Our Blog

Gramvaani has a rich history of developing mixed media content that includes audio-video stories, developing reports based on surveys conducted with population cut off from mainstream media channels and publishing research papers that helps in changing the way policies are designed for various schemes. Our blog section is curation of those different types of content.

Social media catering to the masses

admin 27 May 2021

IIM Ahmedabad professor and the inventor of same language subtitling, Prof Brij Kothari, has written a fantastic article about Gram Vaani in his column in the Financial Chronicle. Original source here


VOCAL PROVISION: A Jharkhand Mobile Vaani volunteer demos the system to new users. Gram Vaani processes 2,000 calls a day on topics ranging from poetry, health, agriculture and feedback on government schemes

India’s 150 million digitally privileged people have access to a variety of social media tools such as Facebook, Twitter and Google+ to make their voices heard and organise around issues of concern. That still leaves a billion people out of the social communication revolution. Granted, internet access is growing rapidly and expected to reach 300 million by 2015, but that would still exclude three times as many people.

Perhaps, a technological breakthrough will ramp up digital access, and that is a distinct possibility with Google piloting the use of television spectrum for internet access in rural and difficult to reach areas. However, soft access barriers posed by a lack of functional literacy and language will continue to pose enormous challenges.

So when Dilip Kumar Singh, from a remote part of rural Jharkhand, calls a toll free number to record his voice message, it demonstrates an important building block of voice-based rural social media that Gram Vaani has built. He offers a critique of the Rajiv Gandhi Vidyutikaran Yojna, how a power producing state is stuck in a power crisis. Such messages are validated before being published for online or mobile access.

The social media effect kicks in when anyone can call the same toll free number, go through a series of voice prompts, either hear what Singh and others had to say on a variety of topics or leave a message of one’s own. Akhtar Hussain, for instance, called in from rural Bokaro, Jharkhand to point out how, under MNREGA, job cards were distributed to 14-year-old children and 80-year-old seniors.

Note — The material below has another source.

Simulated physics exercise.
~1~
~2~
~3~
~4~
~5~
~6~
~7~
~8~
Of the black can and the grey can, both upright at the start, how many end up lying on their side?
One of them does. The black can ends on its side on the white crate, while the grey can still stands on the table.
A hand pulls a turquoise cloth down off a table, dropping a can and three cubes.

Besides grievances about government schemes, people also record their creativity for others to hear, such as, poems and folk songs, a voice-based YouTube, if you will. Others describe how they’ve been able to raise the water table in their village by creating checkdams. Gram Vaani’s analytics provide an efficient way to aggregate the messages, backed by statistical indicators. Important concerns that are flagged by people are then fed to partner field organisations, who can in turn take them up with the appropriate agencies.

The importance of Gram Vaani’s voice-based social media work cannot be overstated in a country that has a mobile subscriber base of 900 million — 350 million being rural, a functional literacy rate (ability to read any simple text meaningfully) that is at best half the official literacy rate of 74 per cent and 22 official languages. Indicative of its staggering national potential for citizen empowerment, in Jharkhand alone, Gram Vaani processes 2,000 calls a day on topics ranging from folk songs, poetry, health, agriculture, Q&A, advisories, and feedback on government schemes.

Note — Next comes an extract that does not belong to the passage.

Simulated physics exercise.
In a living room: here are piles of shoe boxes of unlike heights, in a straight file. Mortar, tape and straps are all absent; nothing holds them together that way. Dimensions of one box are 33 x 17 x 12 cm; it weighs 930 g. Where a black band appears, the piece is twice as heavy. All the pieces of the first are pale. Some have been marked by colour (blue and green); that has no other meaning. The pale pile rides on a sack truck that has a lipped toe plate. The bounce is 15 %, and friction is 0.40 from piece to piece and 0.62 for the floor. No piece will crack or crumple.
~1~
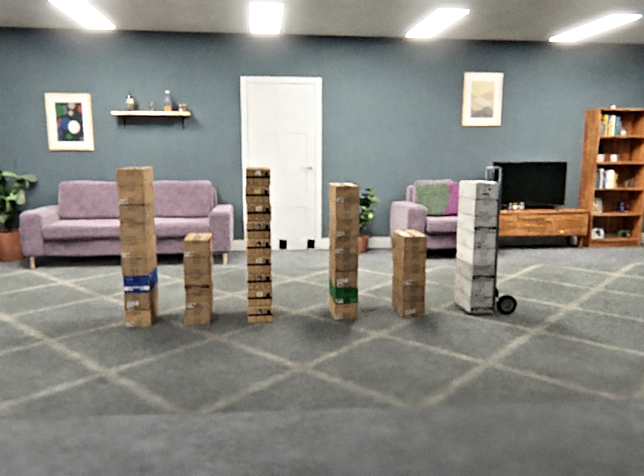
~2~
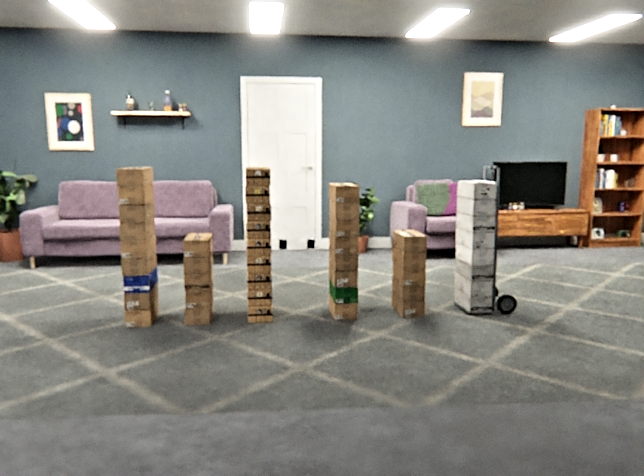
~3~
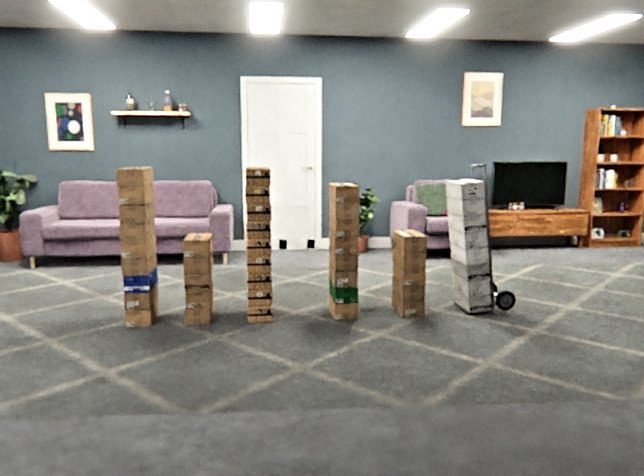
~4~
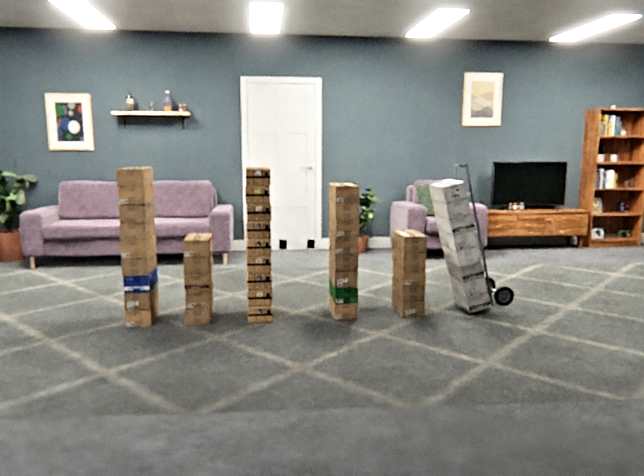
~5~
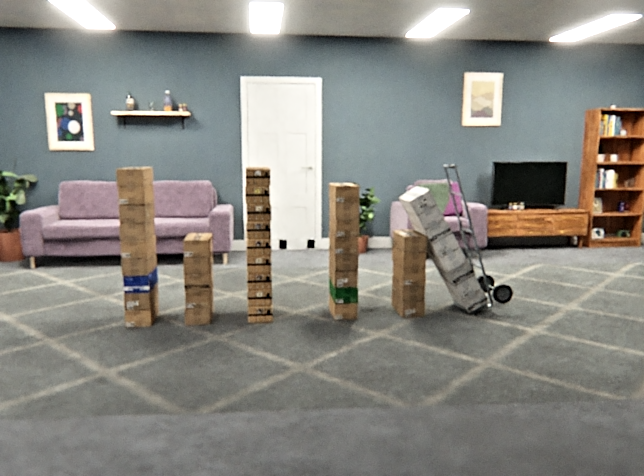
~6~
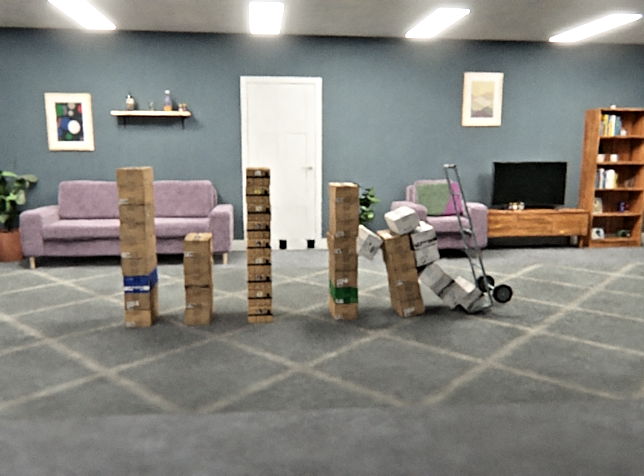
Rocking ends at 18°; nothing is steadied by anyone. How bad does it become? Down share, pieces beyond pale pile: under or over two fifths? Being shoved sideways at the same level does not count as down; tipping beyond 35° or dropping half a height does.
Over.
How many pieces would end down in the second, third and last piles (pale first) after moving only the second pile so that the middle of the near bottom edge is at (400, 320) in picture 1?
Down counts: Second 4, third 7, last 9.
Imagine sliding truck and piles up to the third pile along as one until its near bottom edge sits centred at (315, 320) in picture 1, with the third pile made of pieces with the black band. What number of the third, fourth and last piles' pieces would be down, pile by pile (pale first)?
Down by pile: Third 0, fourth 0, last 0.
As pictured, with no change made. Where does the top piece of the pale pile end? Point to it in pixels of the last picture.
(347, 284).
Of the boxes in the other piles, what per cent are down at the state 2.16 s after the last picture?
By then, 75 per cent.
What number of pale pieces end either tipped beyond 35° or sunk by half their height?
I count 7 pale pieces.
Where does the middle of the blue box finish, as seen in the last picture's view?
In the final picture its centre lies roughly at (75, 311).
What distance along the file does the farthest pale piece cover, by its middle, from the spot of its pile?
I'd put it at close to 100 cm.
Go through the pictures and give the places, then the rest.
In the first frame (each place is the centre of the face we see best), truck frame (499, 198) 0° forward; blue box (136, 285); green box (347, 296); the others all in place.
In the second frame, truck frame (498, 197) 1° forward; blue box (136, 285).
In the third frame, truck frame (486, 195) 7° forward, top of the pale pile leaning 7°; green box (347, 296); the others all in place.
In the fourth frame, truck frame (472, 195) 14° forward, top of the pale pile leaning 15°; green box (347, 296); the others all in place.
In the fifth frame, truck frame (463, 195) 18° forward, top of the pale pile leaning 30°; blue box (136, 285); the others all in place.
In the sixth frame, truck frame (463, 195) 18° forward, top of the pale pile leaning 61°; green box (347, 296); blue box (136, 285); steepest lean 9°, the box at (398, 245); 6 have shifted.
Then, 1.06 s later than the last frame, 7 of the pale pile down; 12 of the 36 other boxes down; green box tilted 44°.
Then, 2.16 s later than the last frame, 7 of the pale pile down; 27 of the 36 other boxes down; green box on its side; blue box tilted 22°.
When it is over, 7 of the pale pile down; 34 of the 36 other boxes down; blue box on its side; green box on its side. That is 94 per cent. In pixels of the last frame, middles, blue box near (75, 311), green box near (312, 303).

Aaditeshwar Seth, a professor of computer science at IIT Delhi and co-founder of Gram Vaani started with a question while pursuing his PhD at the University of Waterloo, “How could the success of Facebook and Twitter in the ‘developed world’ to create conversations and bring accountability, be replicated in the Indian rural context, where there is poor literacy, plus the income levels do not allow the users to purchase smartphones to access internet-based social media?”

While writing his dissertation in 2008, he won the Knight News Challenge’s handsome grant that allowed him, and three like-minded friends who joined him, to pursue this vision and found Gram Vaani. Today Gram Vaani has several prestigious awards under its belt, is an 18-member team with offices in Delhi and Ranchi. Around 50 organisations in India, Africa, and Afghanistan use their technology and process innovations.

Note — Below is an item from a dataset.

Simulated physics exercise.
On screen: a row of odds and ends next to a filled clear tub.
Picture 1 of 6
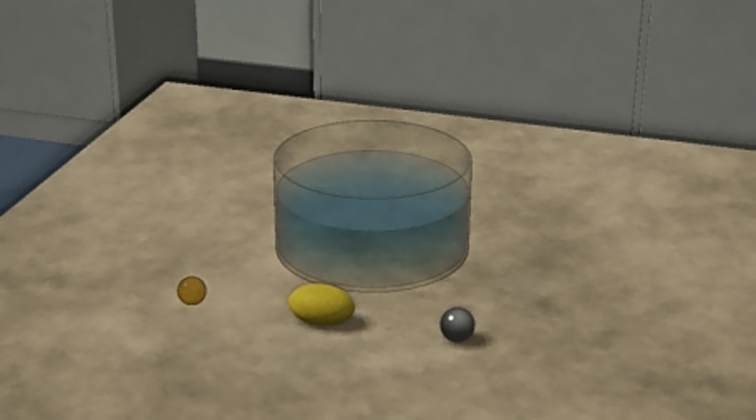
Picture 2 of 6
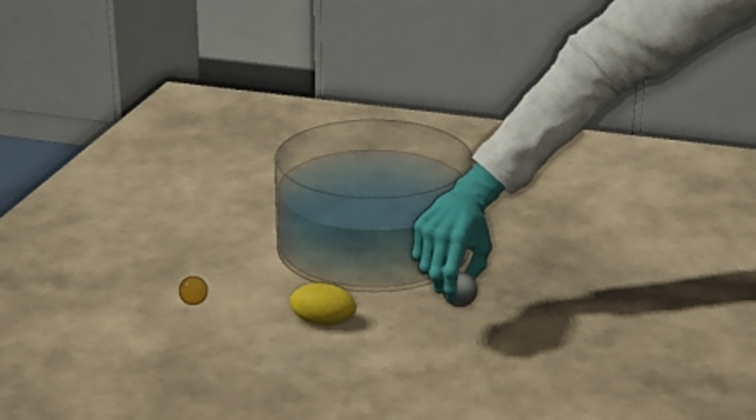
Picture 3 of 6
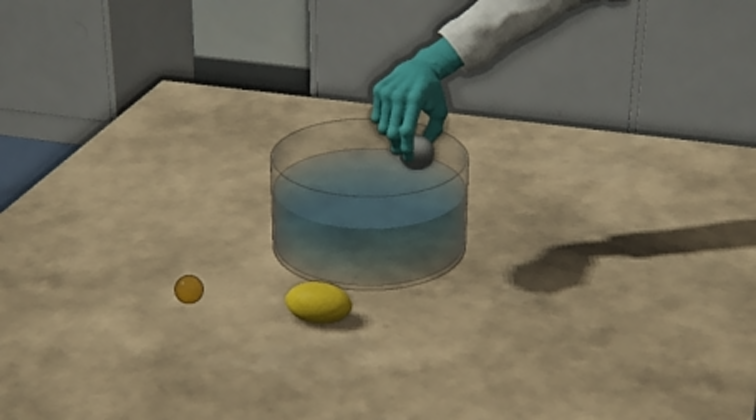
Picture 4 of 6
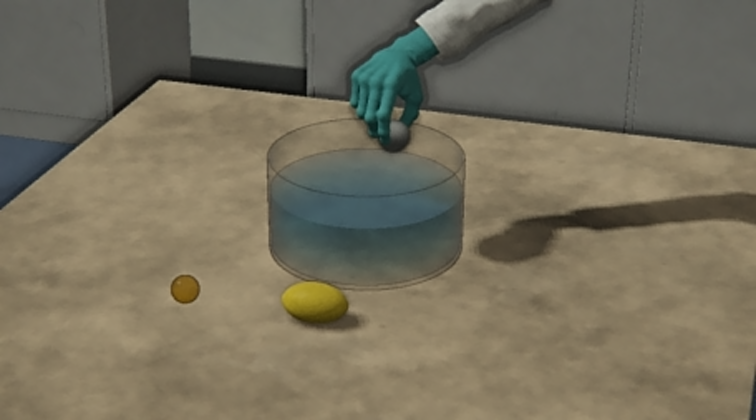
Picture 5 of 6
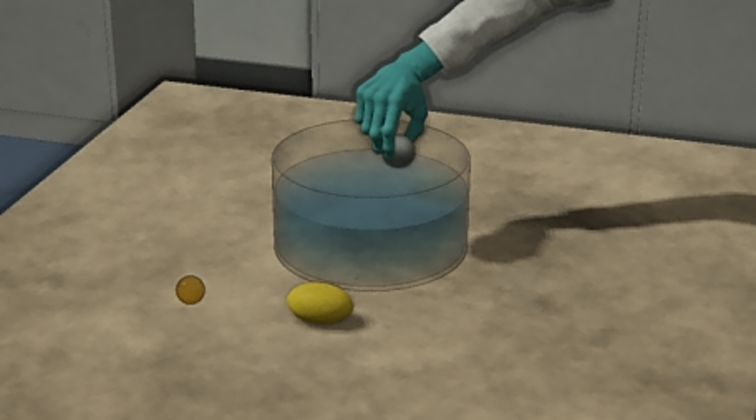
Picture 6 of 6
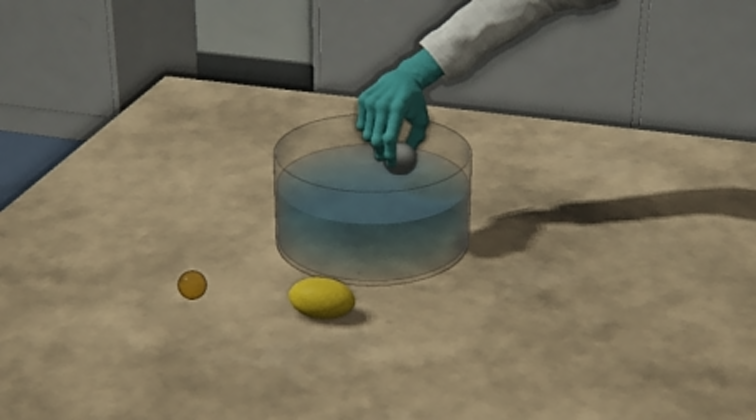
A teal-gloved hand in a pale sleeve reaches in from the upper right over a mottled tan tabletop, seen from slightly above with grey panels behind. A clear round tub of blue liquid stands at centre, an amber marble, yellow lemon and dark grey ball in front, left to right. The hand lifts the ball, carries it up and left above the tub, then lowers it near the surface as the view shifts slightly.
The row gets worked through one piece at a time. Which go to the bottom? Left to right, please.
Starting at the left, it drops under, then it rides the liquid, then it drops under.
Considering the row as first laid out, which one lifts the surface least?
You want the left-hand body.
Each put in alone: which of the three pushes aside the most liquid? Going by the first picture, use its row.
Answer: The central body.
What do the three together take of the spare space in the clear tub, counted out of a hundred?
8 %.
Soon after, the steel ball goes to the bottom.
Later, the lemon floats.
In the end, the glass marble goes to the bottom; afloat, lemon.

At the heart of their technology innovation is the Gramin Radio Inter Networking System (GRINS), a radio automation system especially designed for community radio. It is a technology backbone designed and refined for use by low income and low literacy personnel, which enables them to run operations, manage content and use telephony to interface with the larger communities served. At present, GRINS is deployed in over 40 organisations and at $1,000, costs 10 times less than commercially available systems.

Another Gram Vaani innovation is vAutomate, a suite of interactive voice response (IVR) applications that work seamlessly with GRINS for a variety of purposes like surveys, polls, helplines and media campaigns. They have built processes to train communities in using these technologies in financially sustainable ways. The demand for Gram Vaani’s products has so far come mainly from the social and corporate sector, but not the government.

With its ability to bring citizen voices into the discussion and as an input into decision-making, Gram Vaani is ideally positioned as a bridge between government services and citizens. But as Seth lamented, “Getting acceptability from government departments is a much harder challenge. We have worked on a pilot basis with several departments, but this is nowhere close to the impact that can be brought if the government departments were to institutionalise the technologies and processes we are advocating, and for which enough evidence of success exists.”